Take James Marriott for instance who, despite being a talented writer, stated that when he learnt of the event, he thought, “what on Earth is going on?”, “will it be sold out?” and can it “even work, a guy giving a talk?”. This grossly underestimates common people, especially in their mystified realisation that the public had an attention span which surpasses three whole hours.
Behind all of this lurks fear of the old media’s loss of status
Coupled with the classist ignorance of the common man’s intellectual acumen was active disdain. Marriott’s explanation that one of the other speakers is a popular Youtuber was soon accompanied by a deep sigh from Rachel Sylvester — adding to her colleagues’ lack of regard for the public’s interest in highbrow subjects, a snooty sense of superiority that they take a Youtuber seriously. How could they? Why, it’s unlikely that he even attended Oxbridge!
This was quite ironic from a journalist whose main contribution to the debate was to repeatedly interject with her brilliant and subtle observation that the panel was “all men”. Well, that is not entirely fair … she did also present the perceptive critique of Peterson’s philosophy as being “mumbo jumbo”.

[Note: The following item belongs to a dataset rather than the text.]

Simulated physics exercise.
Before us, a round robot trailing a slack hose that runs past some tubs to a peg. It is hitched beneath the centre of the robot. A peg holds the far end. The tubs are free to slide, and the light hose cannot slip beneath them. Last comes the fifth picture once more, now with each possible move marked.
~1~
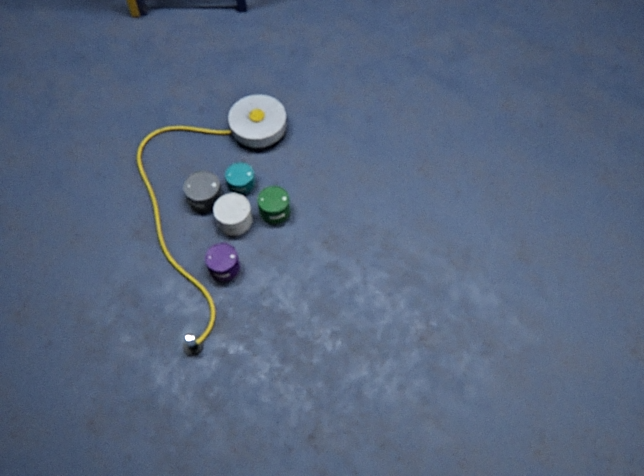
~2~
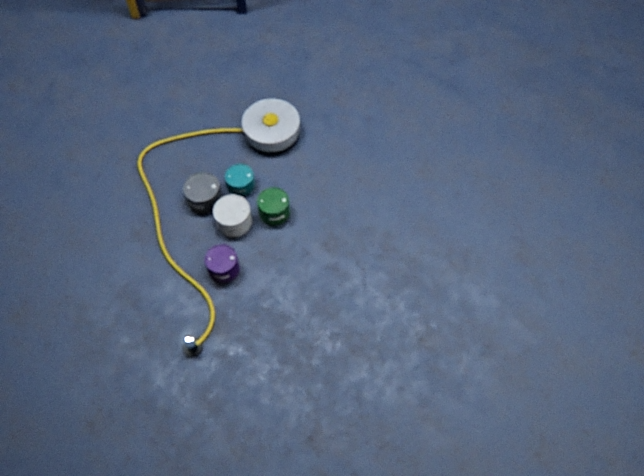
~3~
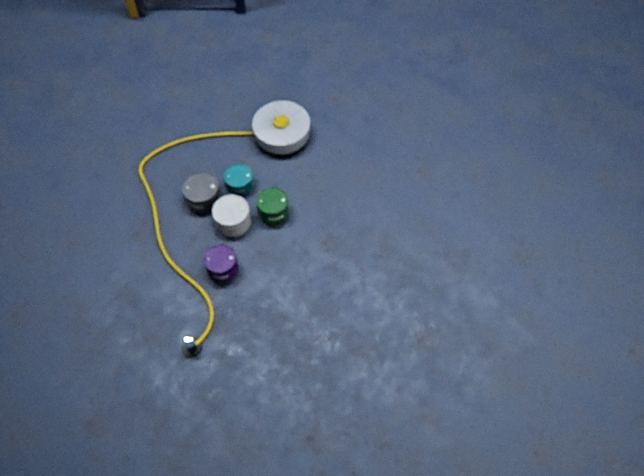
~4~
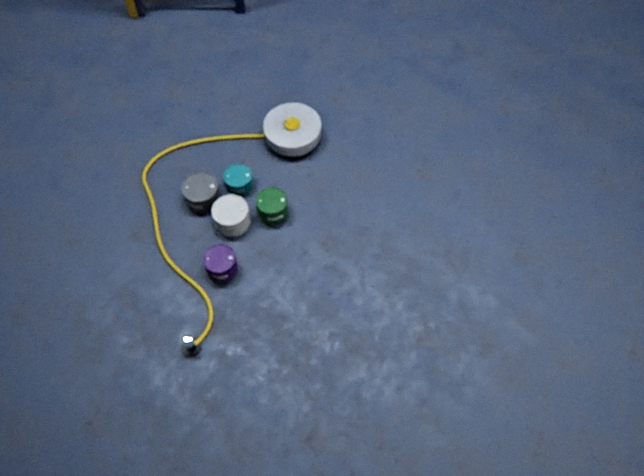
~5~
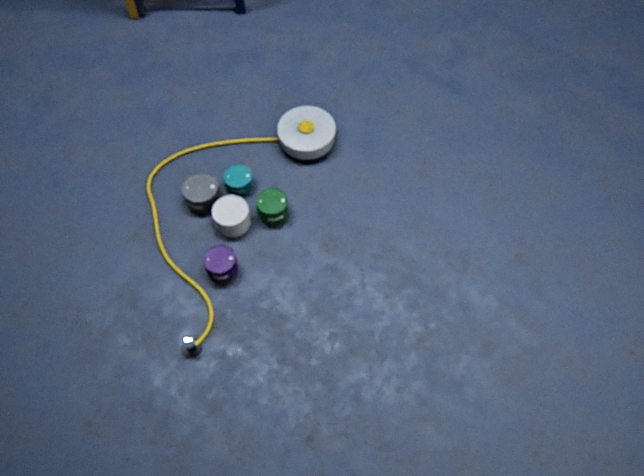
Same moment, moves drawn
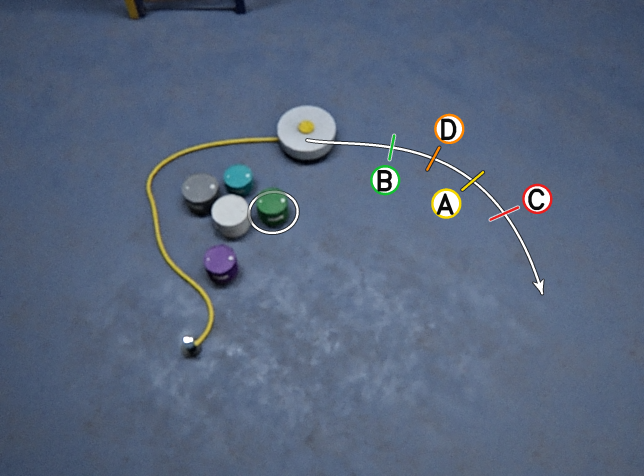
A round white robot slid slowly to the right and slightly down across the blue floor, drawing along one end of a curved yellow cord, while the five small tubs nearby stayed put.
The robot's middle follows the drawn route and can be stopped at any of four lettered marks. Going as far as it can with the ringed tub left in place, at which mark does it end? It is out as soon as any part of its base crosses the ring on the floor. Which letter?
D is the last safe stop.
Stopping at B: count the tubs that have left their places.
The count is none.
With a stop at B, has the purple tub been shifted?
No.
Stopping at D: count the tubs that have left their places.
Three.
On the marked copy, A at (473, 181); B at (392, 147); C at (504, 214); D at (433, 159); the ring at (273, 212); the route from (307, 140) via (455, 169) to (542, 293).
Following D. Soon after the start, robot (352, 137); green tub (273, 207).
Later, robot (397, 142); grey tub (205, 194); green tub (273, 207).
In the end, robot (435, 152); grey tub (229, 203); turquoise tub (257, 189); white tub (246, 230); green tub (273, 207); the green tub is still in its ring.
As for the rest, A drags the ringed tub to (286, 227); B is safe but short; C drags the ringed tub to (304, 242).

What this again illustrates is an insufferable arrogance towards the public. How dare an audience composed nearly equally of men and women not see the clear “misogyny”?
The lack of self-reflection amongst the panel was also very telling. Marriott revealed that what he expected of the audience was not the normal crowd of people he found, but “isolated, slightly dangerous young men” — which is in keeping with the paper’s references to Peterson as an “alt-right darling”. Rather than take a moment to reflect upon how their assumptions were so catastrophically wrong, and that they had been smearing hundreds of thousands of people — maybe, just maybe there is something to learn from Peterson’s popularity that they have missed — they instead labelled the normalness of the crowd “disturbing”.
No pleasure was taken at the fact that the public surpassed their condescending expectations and that even the “glamorous girls with platinum blonde hair” are part of a re-emergent and vibrant public political culture. Did they consider that maybe if these speakers are attracting mainstream appeal, they are not as extreme as they might have thought? No, the speakers were still “strange alt-right celebrities” and the audience, in applauding the speakers at an event they paid for, was ludicrously said to resemble a scene out of North Korea.
Behind all of this lurks fear of the old media’s loss of status. Marriott lamented how “one hopes that columnists are still the centre of the world”. Tongue in cheek? Perhaps. Still, when The Times is producing commentary which is not just out of touch with the wider public but (looking at the comments on their articles on Peterson) consistently ridiculed by their own readership, it is no wonder that they aren’t.
The radio segment and to a lesser extent its source article are illustrative of everything that is wrong with the current media discourse. They look down on the audience, not just in tone but in the substance of what is being discussed.
What could have been a genuine critique of Peterson’s world-view was instead replaced by an unprepared Chorley asking questions like was it “just him [Peterson] speaking”, comparisons of Peterson to Kermit the Frog, long-since stale identity politics, and an irrelevant interlude about how Marriott is reading a book on the Roman Empire (which I suppose is intended to make him appear smart).
The public, rather than being too dumb for a talk on philosophy, are too smart to be satisfied with such cursory content. Perhaps this is why a freely available four-minute discussion online could barely muster a tenth of the views that Peterson’s three-hour paid lecture did.